Software development is the systematic activity of creating computer programs, systems, and applications to meet particular needs. It encompasses planning, specification, construction, verification and ongoing upkeep. The term broadly covers both the engineering disciplines that frame how work is done and the practical tasks — such as writing code, assembling libraries and packaging releases — that produce a working product. For discussions of staged work and project governance see the software life cycle.
Phases and components
- Requirements: understanding user needs, business constraints and acceptance criteria.
- Design: architecture, interfaces and data models that guide implementation.
- Implementation: writing source code, integrating modules and using tools for compilation or interpretation; often referred to as coding.
- Verification: testing, defect tracking and quality assurance to find and resolve faults, including bug fixes referenced as bug fixing.
- Release and deployment: packaging, distributing and installing a product for users; see also software release.
- Maintenance: updates, security patches and feature evolution driven by user needs and operational feedback.

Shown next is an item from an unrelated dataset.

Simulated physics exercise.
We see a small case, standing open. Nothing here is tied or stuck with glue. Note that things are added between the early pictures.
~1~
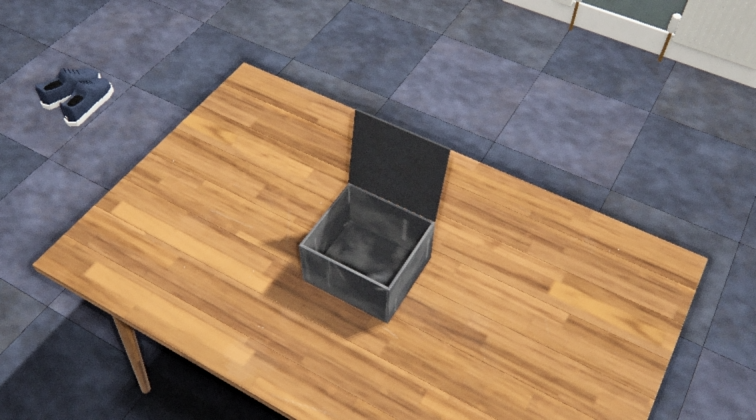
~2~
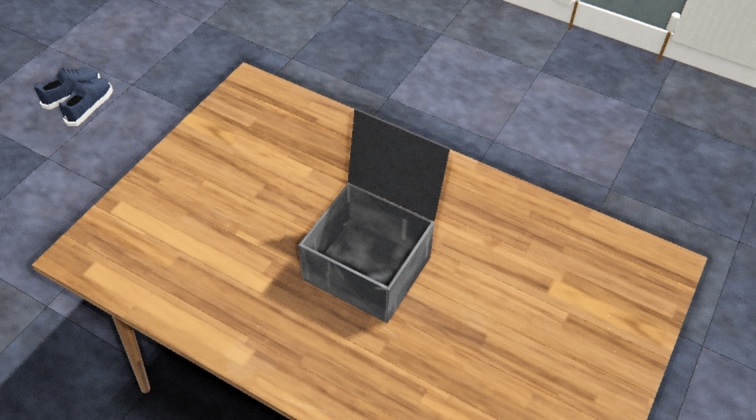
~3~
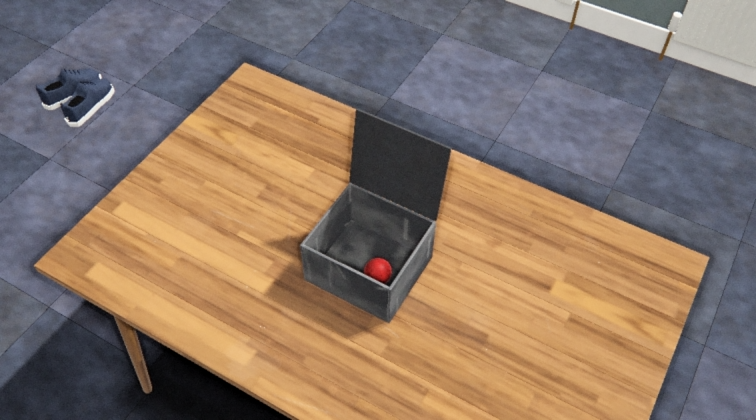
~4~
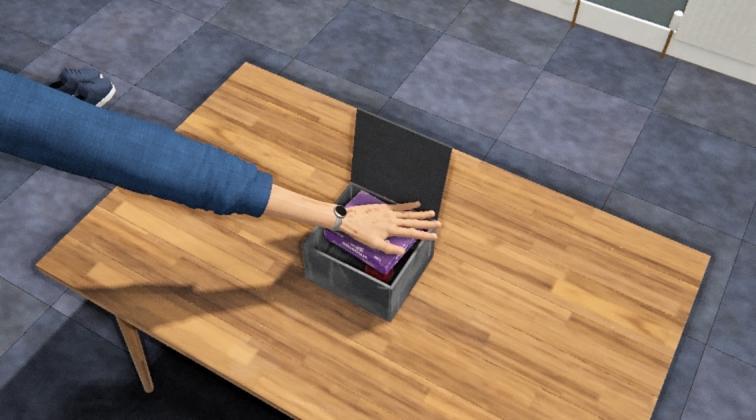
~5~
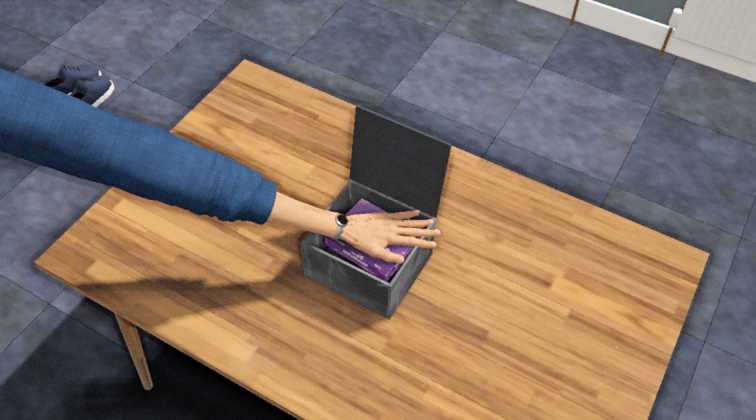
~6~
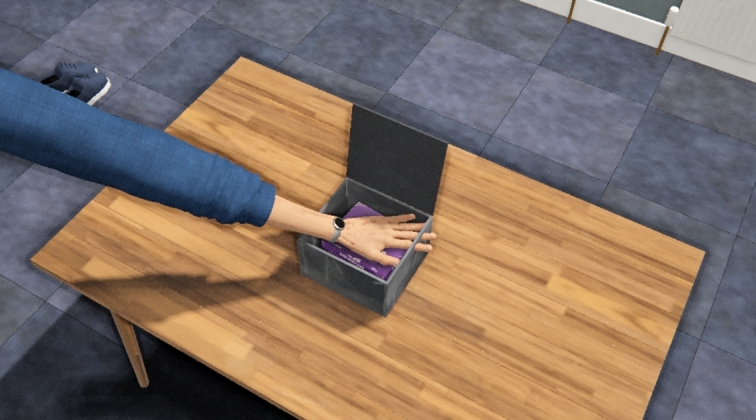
At first an open, empty gray case stands on a wooden table, its dark lid raised. Then a red ball is inside, near the front corner. Next, a blue-sleeved arm reaches in from the left, its open hand lowering a purple box into the case and pressing over it.
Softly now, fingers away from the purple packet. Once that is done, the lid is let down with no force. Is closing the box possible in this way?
Basically the lid makes it down.
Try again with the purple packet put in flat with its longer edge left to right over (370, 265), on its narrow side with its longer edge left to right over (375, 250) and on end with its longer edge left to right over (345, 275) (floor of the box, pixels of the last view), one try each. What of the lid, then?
Case one lid shut, case two lid open, case three lid open.
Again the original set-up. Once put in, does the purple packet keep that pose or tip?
Well, it ends up skewed.
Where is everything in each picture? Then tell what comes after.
In the first frame, the last thing is not in view yet.
In the second frame, the last thing is not in view yet.
In the third frame, the last thing is not in view yet; red ball (378, 272).
The fourth frame shows coming down.
The fifth frame shows coming down.
The sixth frame shows in place under the hand.
Then, 0.70 s later than the last frame, purple packet tilted by 30° near (363, 234); red ball moved a little.
Then, 1.50 s later than the last frame, lid 68° above the rim; purple packet tilted by 33° near (361, 236); red ball moved a little.
Then, 1.80 s later than the last frame, lid 33° above the rim; purple packet tilted by 33° near (361, 236); red ball moved a little.
Then, 2.00 s later than the last frame, lid shut; purple packet tilted by 33° near (361, 236); red ball moved a little.
When it is over, lid shut; moved from the start, purple packet; red ball as before. End places, in pixels of the last picture, purple packet near (361, 237).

Practices, roles and tools
Approaches to development range from plan-driven models to iterative and adaptive methods. Traditional waterfall models emphasize sequential phases, while agile methods prioritize frequent increments and collaboration; the DevOps movement integrates operations and development to shorten delivery cycles. Common practices include source control, continuous integration and automated testing. Typical roles in delivery teams include developers, architects, testers, product owners and operations staff. Project artifacts and user-facing outcomes are created to satisfy stakeholders and end users, sometimes described simply as products for users.

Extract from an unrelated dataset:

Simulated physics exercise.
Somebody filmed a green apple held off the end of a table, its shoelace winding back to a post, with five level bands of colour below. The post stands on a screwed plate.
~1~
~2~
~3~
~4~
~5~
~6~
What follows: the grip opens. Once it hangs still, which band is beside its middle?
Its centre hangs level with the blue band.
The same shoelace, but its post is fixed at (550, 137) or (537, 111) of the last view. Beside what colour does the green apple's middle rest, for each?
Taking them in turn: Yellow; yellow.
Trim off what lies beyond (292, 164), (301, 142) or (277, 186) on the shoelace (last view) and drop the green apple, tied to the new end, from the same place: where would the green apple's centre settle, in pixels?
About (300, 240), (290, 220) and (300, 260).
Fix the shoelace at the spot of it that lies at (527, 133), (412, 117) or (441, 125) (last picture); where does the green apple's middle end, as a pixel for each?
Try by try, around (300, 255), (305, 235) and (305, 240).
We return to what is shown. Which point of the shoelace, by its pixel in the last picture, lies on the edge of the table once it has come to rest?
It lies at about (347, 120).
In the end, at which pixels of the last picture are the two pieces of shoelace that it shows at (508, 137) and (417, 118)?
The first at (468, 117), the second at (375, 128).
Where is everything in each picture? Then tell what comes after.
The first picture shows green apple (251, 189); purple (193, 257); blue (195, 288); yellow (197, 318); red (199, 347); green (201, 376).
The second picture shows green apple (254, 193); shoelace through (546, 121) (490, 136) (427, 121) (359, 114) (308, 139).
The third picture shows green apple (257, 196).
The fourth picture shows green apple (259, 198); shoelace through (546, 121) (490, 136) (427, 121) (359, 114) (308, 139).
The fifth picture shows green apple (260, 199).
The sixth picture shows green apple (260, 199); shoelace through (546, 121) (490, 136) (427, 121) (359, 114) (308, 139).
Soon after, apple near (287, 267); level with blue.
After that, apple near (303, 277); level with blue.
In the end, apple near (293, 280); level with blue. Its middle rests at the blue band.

Tooling plays a central role: integrated development environments, build systems, package managers, issue trackers and test frameworks enable repeatable work and coordination. Continuous integration/continuous deployment pipelines automate assembly, testing and release steps to reduce manual errors and speed feedback.
Historically, software development evolved from early hand-coded programs and batch processes to structured programming, object-oriented design and the open source movement. Challenges identified during the mid-20th century led to more formal software engineering practices; later, web and mobile platforms, cloud computing and containerization reshaped delivery and scaled systems. The Agile Manifesto and DevOps practices are recent milestones that emphasize people, automation and faster feedback loops.
Importance and distinctions: software development is distinct from informal programming in its emphasis on repeatability, quality, maintainability and stakeholder alignment. Well-designed processes reduce risk, improve predictability and help ensure security and performance. Applications range from embedded firmware and scientific software to large enterprise systems and consumer apps; many projects focus on reuse, testing and maintainability to control long-term cost and complexity.